You just need more plants. A reef tank will try to correct itself by growing more plants, but they may not be plants you like to see or plants that overgrow your coral. I set up a 24 gallon nanocube for my grandmother about a year ago. It has acropora, montipora, zoanthids, pulsing xenia, mushroom polyps, stylo pistillta, star polyps, a percula clown, a pacific blue tang, a watchman goby, a purple firefish, an axelrod blenny, a blue damsel, a cucumber, several peppermint shrimp, a cleaner shrimp, a dozen blue reef hermits, an emerald crab, lettuce slugs (reproducing), a red linkia star, a globe urchin, brittle stars and comet stars (reproducing), as well as a host of amphipods, isopods, copepods, annelid worms, tube worms, limpets, flatworms and many other liverock hitchhikers. My grandmother likes to feed it heavily at least three times a day and the fish are growing quickly. The filteration is accomplished by the growing of many different plants and some bateria, but primarily by a bunch of caulerpa taxifolia. This plant is used because is looks good and grows quickly. Clever placement and periodic harvesting prevent it from overgrowing the coral. Zero water changes have been done. Lugol solution (iodine) is the only additive, although I imagine the hard corals would grow a lot faster if some calcium were added. If you don’t add the iodine for long enough the pulsing xenias stop pulsing.

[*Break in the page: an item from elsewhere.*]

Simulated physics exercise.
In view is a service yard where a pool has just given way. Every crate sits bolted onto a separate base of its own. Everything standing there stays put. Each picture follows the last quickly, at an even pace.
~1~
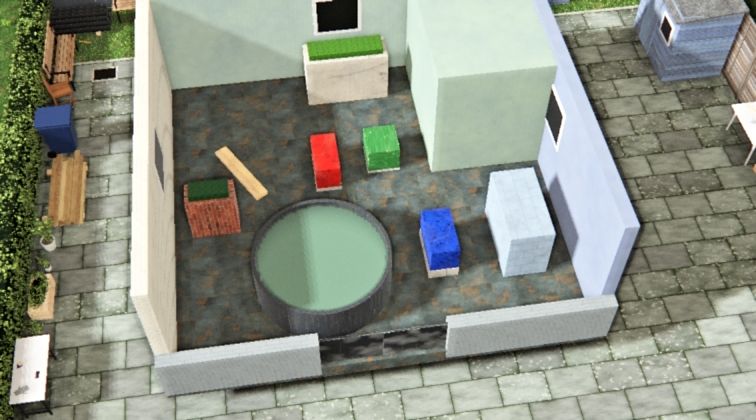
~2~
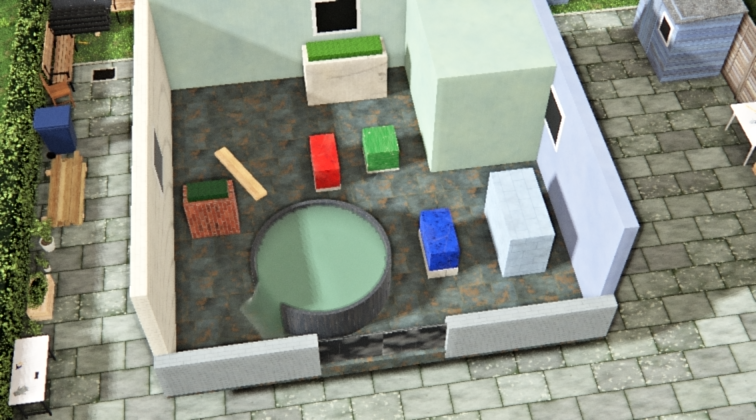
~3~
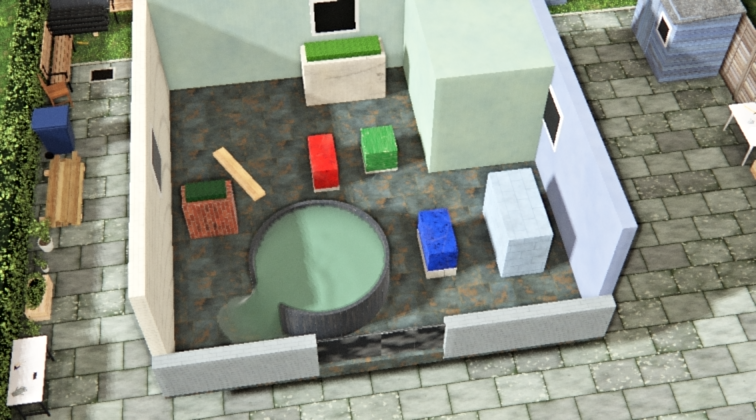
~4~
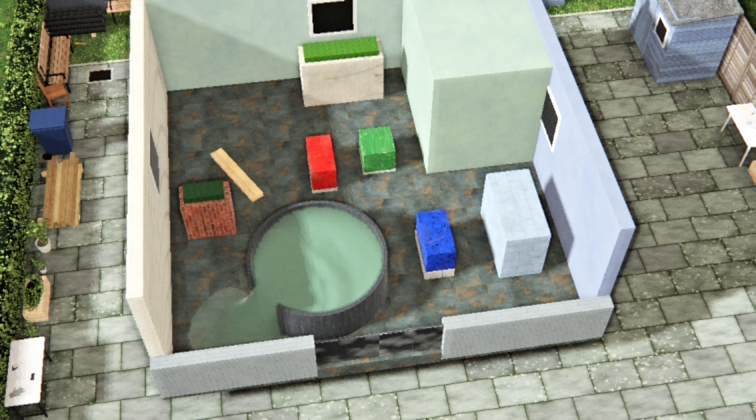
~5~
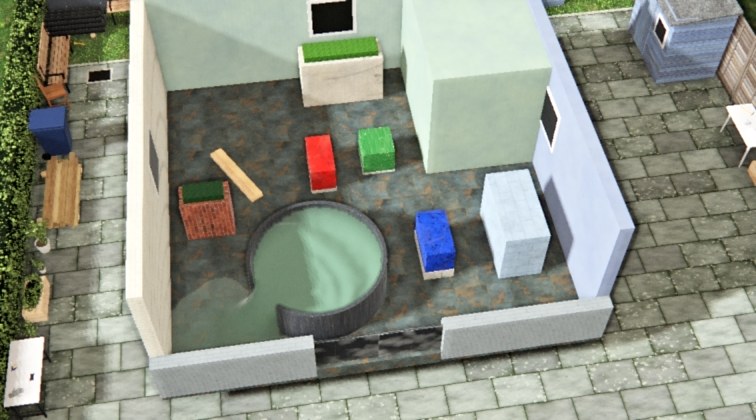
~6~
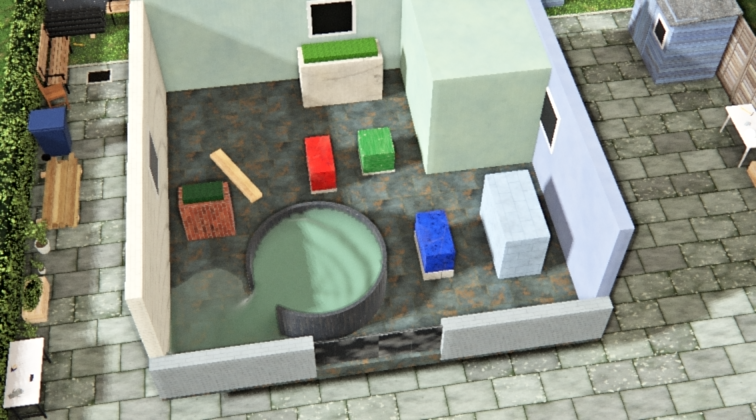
The clip opens on a walled yard with a full, still round pool among red, green and blue blocks. Greenish water then bursts through the pool's lower left side and spreads across the dark floor toward the left wall, widening into the near corner while ripples cross the pool's surface.
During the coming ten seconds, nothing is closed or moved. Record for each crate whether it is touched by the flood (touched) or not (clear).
Record: Blue crate clear, red crate touched, green crate touched.
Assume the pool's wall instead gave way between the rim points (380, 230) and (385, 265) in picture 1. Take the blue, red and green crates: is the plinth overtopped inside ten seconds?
Here's how it goes: The blue crate is swamped, the red crate is swamped, and the green crate is swamped.
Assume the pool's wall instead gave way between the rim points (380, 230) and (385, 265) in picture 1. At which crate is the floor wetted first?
That would be the blue one.
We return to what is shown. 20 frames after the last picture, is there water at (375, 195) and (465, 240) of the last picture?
First spot inundated, second spot spared.
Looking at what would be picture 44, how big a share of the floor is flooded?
Roughly 85 %.
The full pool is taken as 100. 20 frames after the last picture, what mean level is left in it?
It comes to some 50 percent.
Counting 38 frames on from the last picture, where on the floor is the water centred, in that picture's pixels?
The spot I would choose is (291, 251).
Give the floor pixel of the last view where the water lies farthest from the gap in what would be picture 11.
About at (170, 241).
A moment on, water covers 10 % of the floor; the blue crate not reached, the red crate not reached, the green crate not reached.
Next, water covers 20 % of the floor; the blue crate not reached, the red crate not reached, the green crate not reached.
Then, water covers 50 % of the floor; the blue crate water round its plinth, the red crate water round its plinth, the green crate water round its plinth.
Later, water covers 85 % of the floor; the blue crate water round its plinth, the red crate water round its plinth, the green crate water round its plinth.
In the end, water covers 100 % of the floor; the blue crate stayed above the water, the red crate was topped, the green crate was topped.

So a heavily stocked small tank can work this way even for my grandma, who mostly doesn’t know what she is doing. You just need to set it up correctly in the first place. This is a matter of getting the right number of decomposers and eaters of each type of algae so that it is balanced. Some of it is art and experience, but some is just trail and error on each system. I like to balance things by moving snails from tank to tank as required until a new tank stabilizes. Populations of little things will find equilibrium for you usually in a couple weeks if you include some well established live rock at the beginning. Live rock you buy in the store, I find is usually mostly dead. If you move rock from another established reef tank you will get adult animals instead of just eggs. Also worms are very important. A strong population of bristle worms is healthy component of any reef tank; just try not to touch them. Typically any fish will keep them mostly in hiding during the day because they fear movement. That way they won’t be crawling through a plant you are trying to harvest.
The plants will take care of any nitrate problems within hours. Micro algae can scrub it down to a few parts per billion, much less parts per million. For larger systems I designed and built my own Algal Turf Scrubbers since I couldn’t buy them. Unfortunately they are not for sale anymore due to legal hang-ups on the patent.
Like waterkeeper says, many different techniques can be made to work. I would just add some more plants. What do you have now? What types of algae? Where does it grow? What is eating it?